Analysis shows that the balance of yen-based carry trade funds (yen carry funds) managed in the global market amounts to 506.6 trillion yen (4,704 trillion won), of which only the yen carry funds with high liquidation potential reach 32.7 trillion yen (300 trillion won). There are concerns that as yen carry fund liquidations increase, volatility in the international financial market may expand.
According to the report titled 'BOK Issue Note, Recent Changes in Yen Carry Trade Returns and Estimation of Liquidation Scale' released by the Bank of Korea on the 24th, yen carry fund liquidation is cited as a major factor in the expansion of volatility in the international financial market.

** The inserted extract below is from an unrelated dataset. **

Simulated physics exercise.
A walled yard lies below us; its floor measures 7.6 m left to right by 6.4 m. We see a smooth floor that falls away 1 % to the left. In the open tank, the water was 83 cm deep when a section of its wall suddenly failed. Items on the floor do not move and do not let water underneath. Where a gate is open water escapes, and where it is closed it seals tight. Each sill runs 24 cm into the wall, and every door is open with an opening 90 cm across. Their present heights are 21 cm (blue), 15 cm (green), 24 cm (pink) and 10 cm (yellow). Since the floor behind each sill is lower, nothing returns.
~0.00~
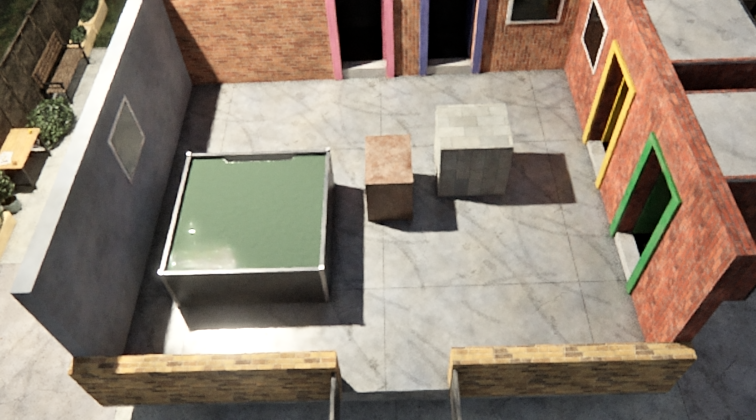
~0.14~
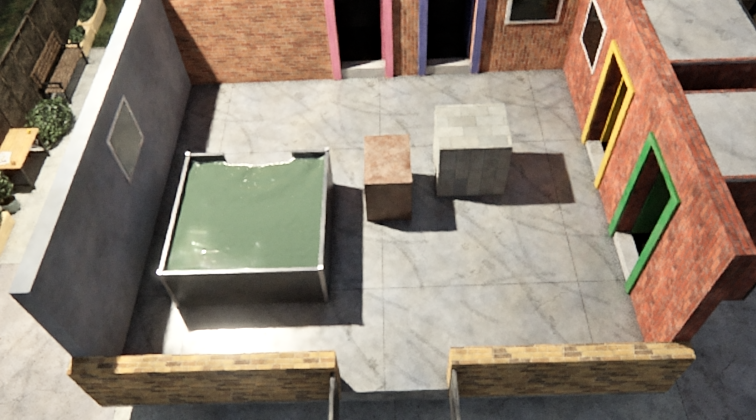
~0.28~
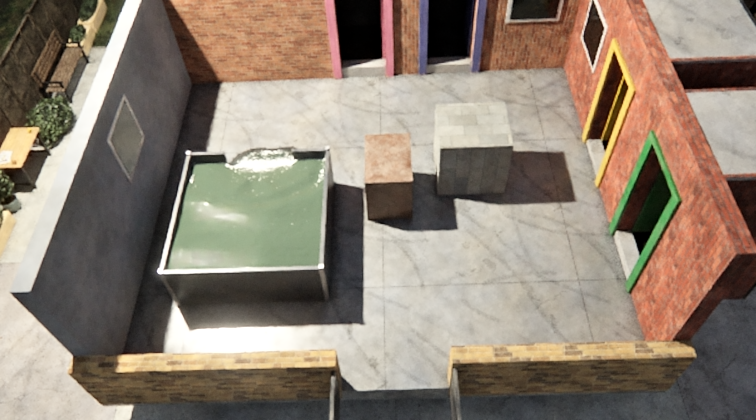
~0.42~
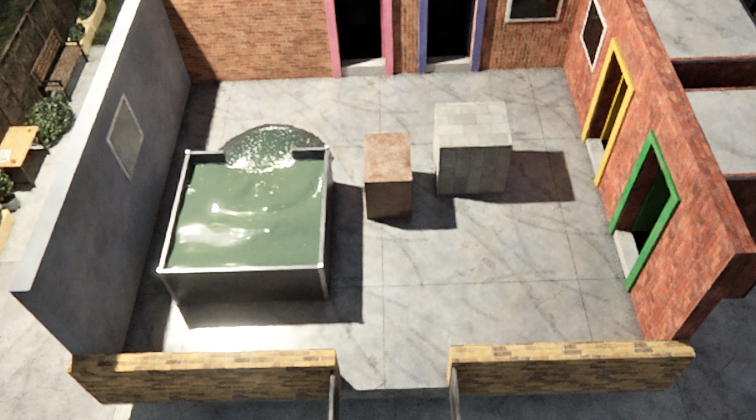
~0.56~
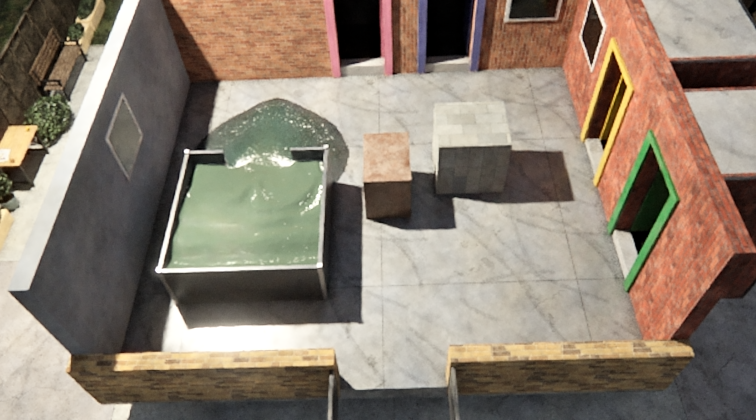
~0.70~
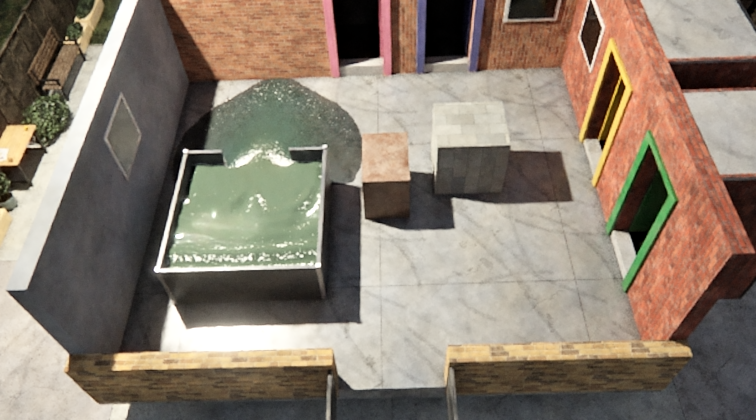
In a walled yard with a pale marble-like floor, an open tank of greenish water stands still near two blocks. A gap opens in its far side and water pours through, then fans out across the floor in a widening, rounded sheet while ripples roughen the surface inside.
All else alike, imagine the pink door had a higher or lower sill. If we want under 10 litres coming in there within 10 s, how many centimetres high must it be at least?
About 23 centimetres.
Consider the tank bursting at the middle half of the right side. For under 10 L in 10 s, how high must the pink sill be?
Near 10.0 cm.
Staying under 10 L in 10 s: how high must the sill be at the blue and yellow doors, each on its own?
Some 9.0 cm for blue, some 11.5 cm for yellow.
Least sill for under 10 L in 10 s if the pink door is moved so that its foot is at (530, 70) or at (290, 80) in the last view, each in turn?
Around 16 and 37 cm respectively.
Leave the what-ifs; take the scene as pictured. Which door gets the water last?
The green one comes last.
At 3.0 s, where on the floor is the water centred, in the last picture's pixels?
Centre of the water: Approx. (279, 172) px.
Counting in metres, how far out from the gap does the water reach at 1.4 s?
Reach: Approx. 3.6 m.
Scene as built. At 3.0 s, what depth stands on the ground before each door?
Depths in cm: Blue 11, green 0, pink 22, yellow 0.
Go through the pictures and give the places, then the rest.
In the first picture, the open tank at (251, 210) is whole and still, 83 cm deep; the pink door at (362, 37) is dry.
In the second picture, the front is at a hidden place, 0.4 m from the gap on the far side; 0.4 m2 of floor is wet, 83 cm left at the back.
In the third picture, the front is at a hidden place, 0.9 m from the gap on the far side; 1.1 m2 of floor is wet, 83 cm left at the back.
In the fourth picture, the gap is on the far side, the front 1.5 m out at (260, 128); the back of the open tank holds 83 cm.
In the fifth picture, the front is at (272, 102), 2.2 m from the gap on the far side; 4.3 m2 of floor is wet, 80 cm left at the back.
In the sixth picture, the gap is on the far side, the front 2.9 m out at (268, 80); the back of the open tank holds 72 cm; 1.0 m in a straight line remain to the pink door at (359, 34).
After 1.4 s water covers 25 % of the floor, deepest (54 cm) near (189, 85); 23 cm at the pink door, 0 litres in over its 24 cm sill.
After 3.0 s water covers 35 % of the floor, deepest (35 cm) near (198, 85); 22 cm at the pink door, 5 litres in over its 24 cm sill.
After 10.0 s water covers 95 % of the floor, deepest (18 cm) near (113, 379); 9 cm at the pink door, 6 litres in over its 24 cm sill.
At the pink door as built, the water arrived by 1.1 s and peaked near 27 cm at 2.2 s.
Run again over the same 10 s with other heights there, 22 litres in over 20 cm, 1 litre over 27.5 cm. The limit of 10 litres is kept from about 23 cm up.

Carry trade refers to an investment strategy where funds are borrowed in a low-interest-rate currency, exchanged into a high-interest-rate currency, and then invested in that country to seek profits. While Japan has maintained a negative policy interest rate since 2016, the United States has kept relatively high interest rates in recent years, leading to the growth of the carry trade market between the yen and the dollar. However, this year, as Japan raised its benchmark interest rate and the U.S. lowered theirs, yen carry funds began to be liquidated.

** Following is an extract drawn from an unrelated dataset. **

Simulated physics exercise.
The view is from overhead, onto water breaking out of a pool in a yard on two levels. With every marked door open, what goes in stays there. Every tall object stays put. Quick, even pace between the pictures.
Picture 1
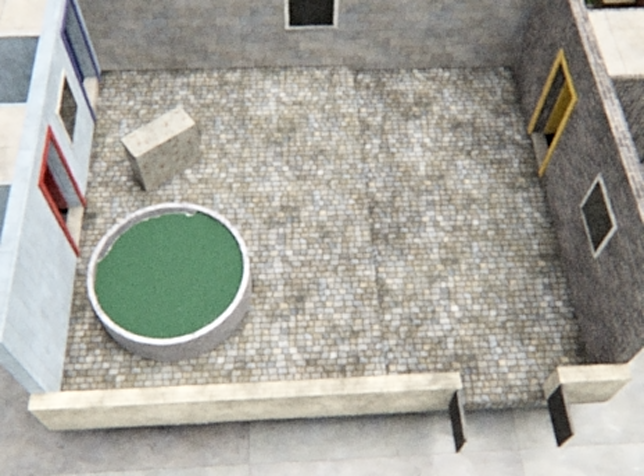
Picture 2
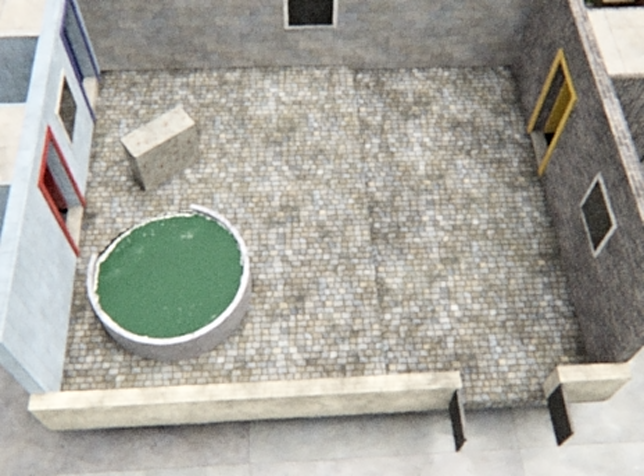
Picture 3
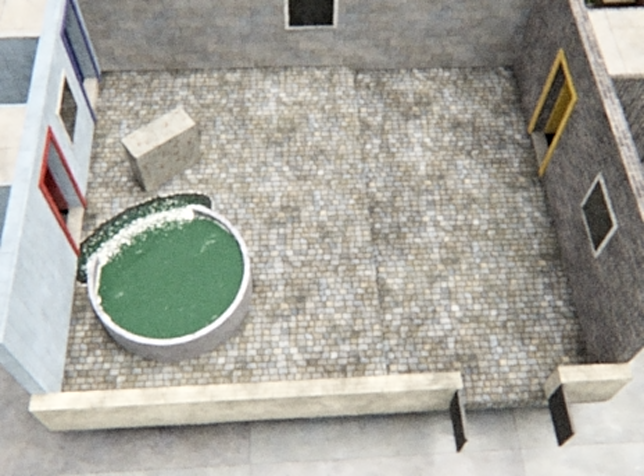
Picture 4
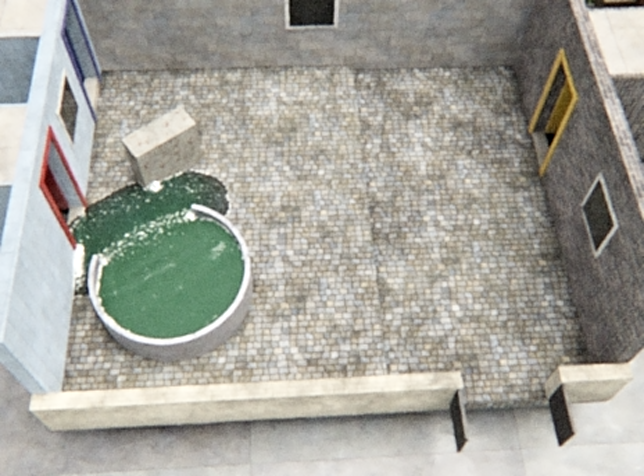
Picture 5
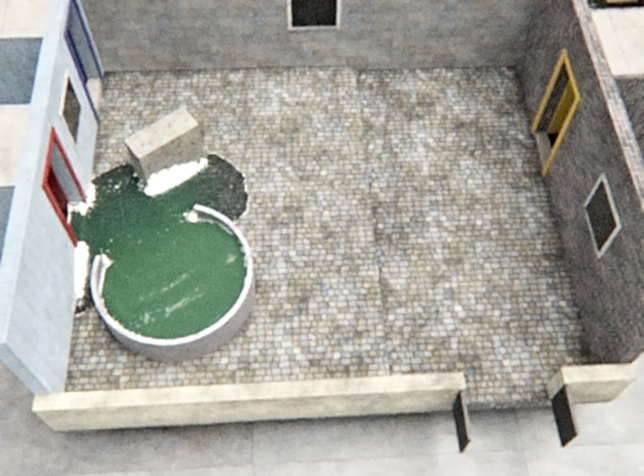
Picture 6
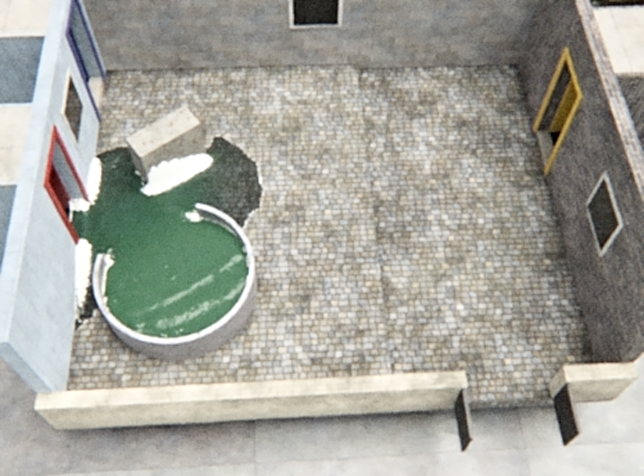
Green water breaks out of the round tank's far side and spreads across the paved yard.
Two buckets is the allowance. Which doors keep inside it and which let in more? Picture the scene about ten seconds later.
The blue door will keep to two buckets, the red door will go over two buckets, the yellow door will go over two buckets.
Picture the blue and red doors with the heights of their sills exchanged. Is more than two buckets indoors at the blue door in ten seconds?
Blue: Overshoots.
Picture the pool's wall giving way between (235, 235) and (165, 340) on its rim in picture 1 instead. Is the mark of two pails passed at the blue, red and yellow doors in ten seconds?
One by one: Blue ends up below; red ends up below; yellow ends up below.
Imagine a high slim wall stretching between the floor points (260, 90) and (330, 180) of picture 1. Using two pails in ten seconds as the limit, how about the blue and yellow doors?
I'd say the blue door remains safe, while the yellow door remains safe.
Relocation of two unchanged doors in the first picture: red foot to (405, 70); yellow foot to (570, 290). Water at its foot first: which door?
Looks like the one in blue.
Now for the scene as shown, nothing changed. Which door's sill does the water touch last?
I'd go with the yellow one.
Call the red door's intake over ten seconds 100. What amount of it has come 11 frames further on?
Roughly 50 per cent.
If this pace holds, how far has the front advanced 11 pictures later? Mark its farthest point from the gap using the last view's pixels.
Farthest reach: About (350, 85).
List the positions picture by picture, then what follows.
Still water in the round tank at (170, 272), in the first picture.
The front is at a hidden place, out from the gap on the round tank's far side, in the second picture.
The front is at (207, 201), out from the gap on the round tank's far side, in the third picture.
The front is at (214, 181), out from the gap on the round tank's far side, in the fourth picture.
The front is at (214, 158), out from the gap on the round tank's far side, in the fifth picture.
Water pours out on the round tank's far side and has run to (219, 141), in the sixth picture.
A moment on, water covers 15 % of the floor; the blue door wet at the sill, nothing in, the red door far over two buckets in, the yellow door not reached.
Next, water covers 30 % of the floor; the blue door wet at the sill, nothing in, the red door far over two buckets in, the yellow door not reached.
Then, water covers 50 % of the floor; the blue door under two buckets in, the red door far over two buckets in, the yellow door not reached.
Later, water covers 65 % of the floor; the blue door under two buckets in, the red door far over two buckets in, the yellow door under two buckets in.
In the end, water covers 90 % of the floor; the blue door under two buckets in, the red door far over two buckets in, the yellow door over two buckets in.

The Bank of Korea defined yen carry funds broadly as three categories: non-commercial yen futures net short positions, yen loans by global banks, and overseas securities investments by residents of Japan. It explained that the total estimated size of these funds amounts to 4,704 trillion won.
The Bank of Korea estimated the scale of liquidatable yen carry funds as the extent to which these funds deviate from the long-term trend, calculating it to be about 300 trillion won, which is 6.5% of the total yen carry funds.

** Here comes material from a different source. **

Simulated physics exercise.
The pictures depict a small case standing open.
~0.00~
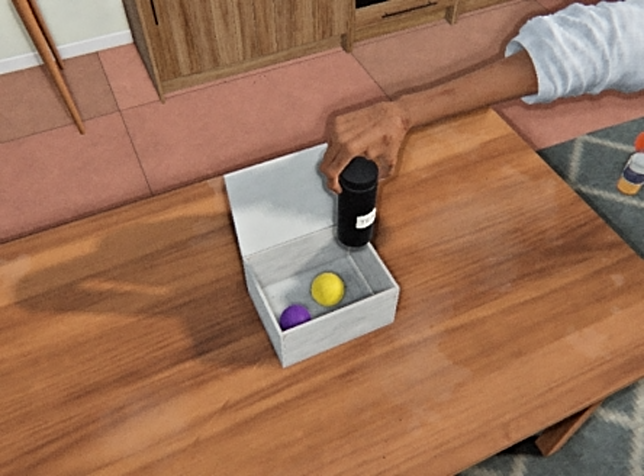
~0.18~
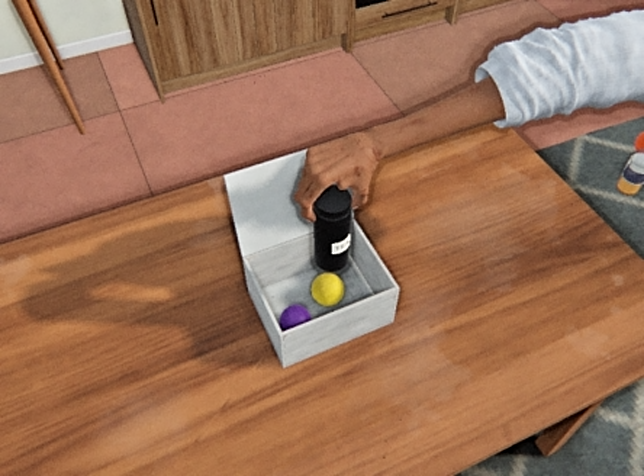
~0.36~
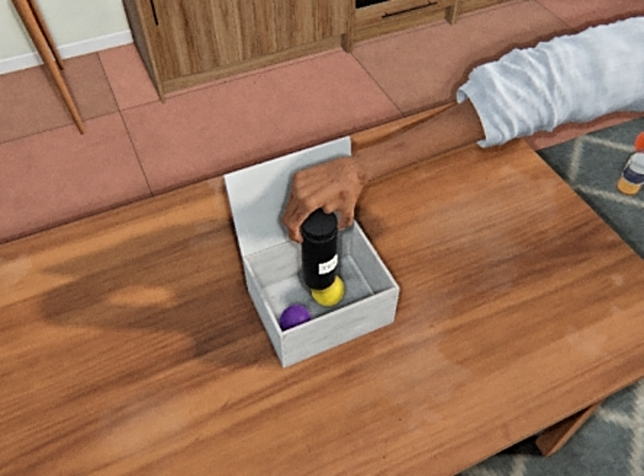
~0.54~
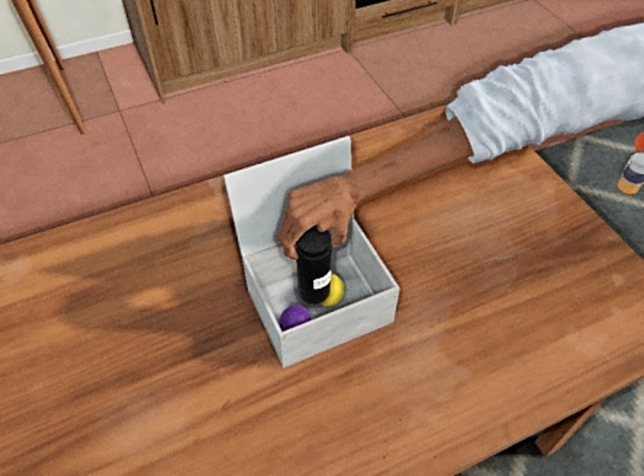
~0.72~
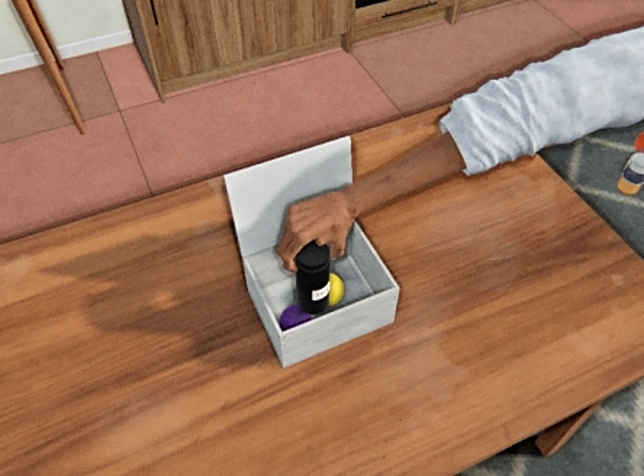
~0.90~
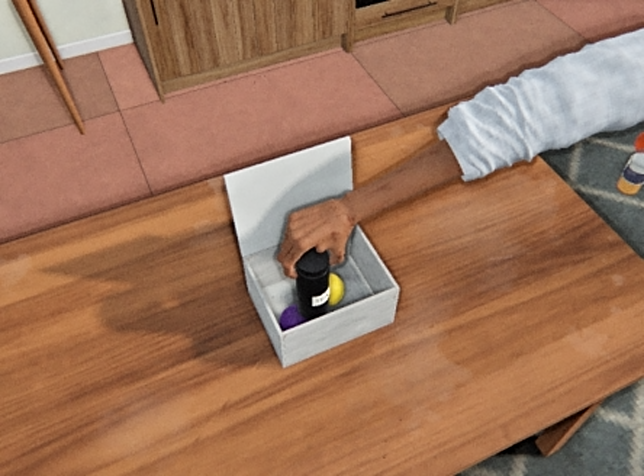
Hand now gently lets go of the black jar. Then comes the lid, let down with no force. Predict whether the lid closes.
The lid seats properly.
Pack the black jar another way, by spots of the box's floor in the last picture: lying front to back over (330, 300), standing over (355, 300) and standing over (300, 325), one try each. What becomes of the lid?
On the first attempt the lid drops into place, on the second it can't come down, and on the third it drops into place.
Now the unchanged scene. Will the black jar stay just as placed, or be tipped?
It tips.
After 1.80 s, lid starting down; black jar on its side near (345, 311); yellow lemon shifted a little; purple lemon shifted a little.
After 2.60 s, lid 45° above the rim; black jar on its side near (345, 309); yellow lemon shifted about its own width; purple lemon shifted about its own width.
In the end (3.5 s), lid shut; toppled in the box, black jar; moved from the start, yellow lemon and purple lemon. At the end, from the last picture's camera, black jar near (344, 309).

The Bank of Korea expects that if the U.S. Federal Reserve (Fed) continues to lower interest rates in the future, the incentive for yen carry trade will diminish, leading to partial liquidation of the accumulated yen carry funds. It warned that volatility in the global financial market could increase during the liquidation process, so caution is necessary for South Korea as well.
For yen futures trading, which is strongly speculative and has a short investment horizon, global shocks are immediately reflected in the foreign exchange derivatives market, so the liquidation speed is expected to be the fastest.
Yen loans by global banks are expected to be liquidated with some time lag because adjusting loan portfolios takes relatively longer than foreign exchange derivatives, and the investment horizon is also longer. During the two past economic crises in 2008 and 2020, yen carry funds exceeding the long-term trend were liquidated over about 4 to 5 quarters.
Overseas securities investments by residents of Japan are expected to be adjusted most gradually, given that investors such as pension funds and insurance companies, who invest with a long-term horizon, hold a large proportion.
A Bank of Korea official emphasized, "Although yen carry fund flows are not a main driver of the global financial cycle, they can act as a factor that amplifies volatility, so it is necessary to monitor yen carry fund flows more closely going forward."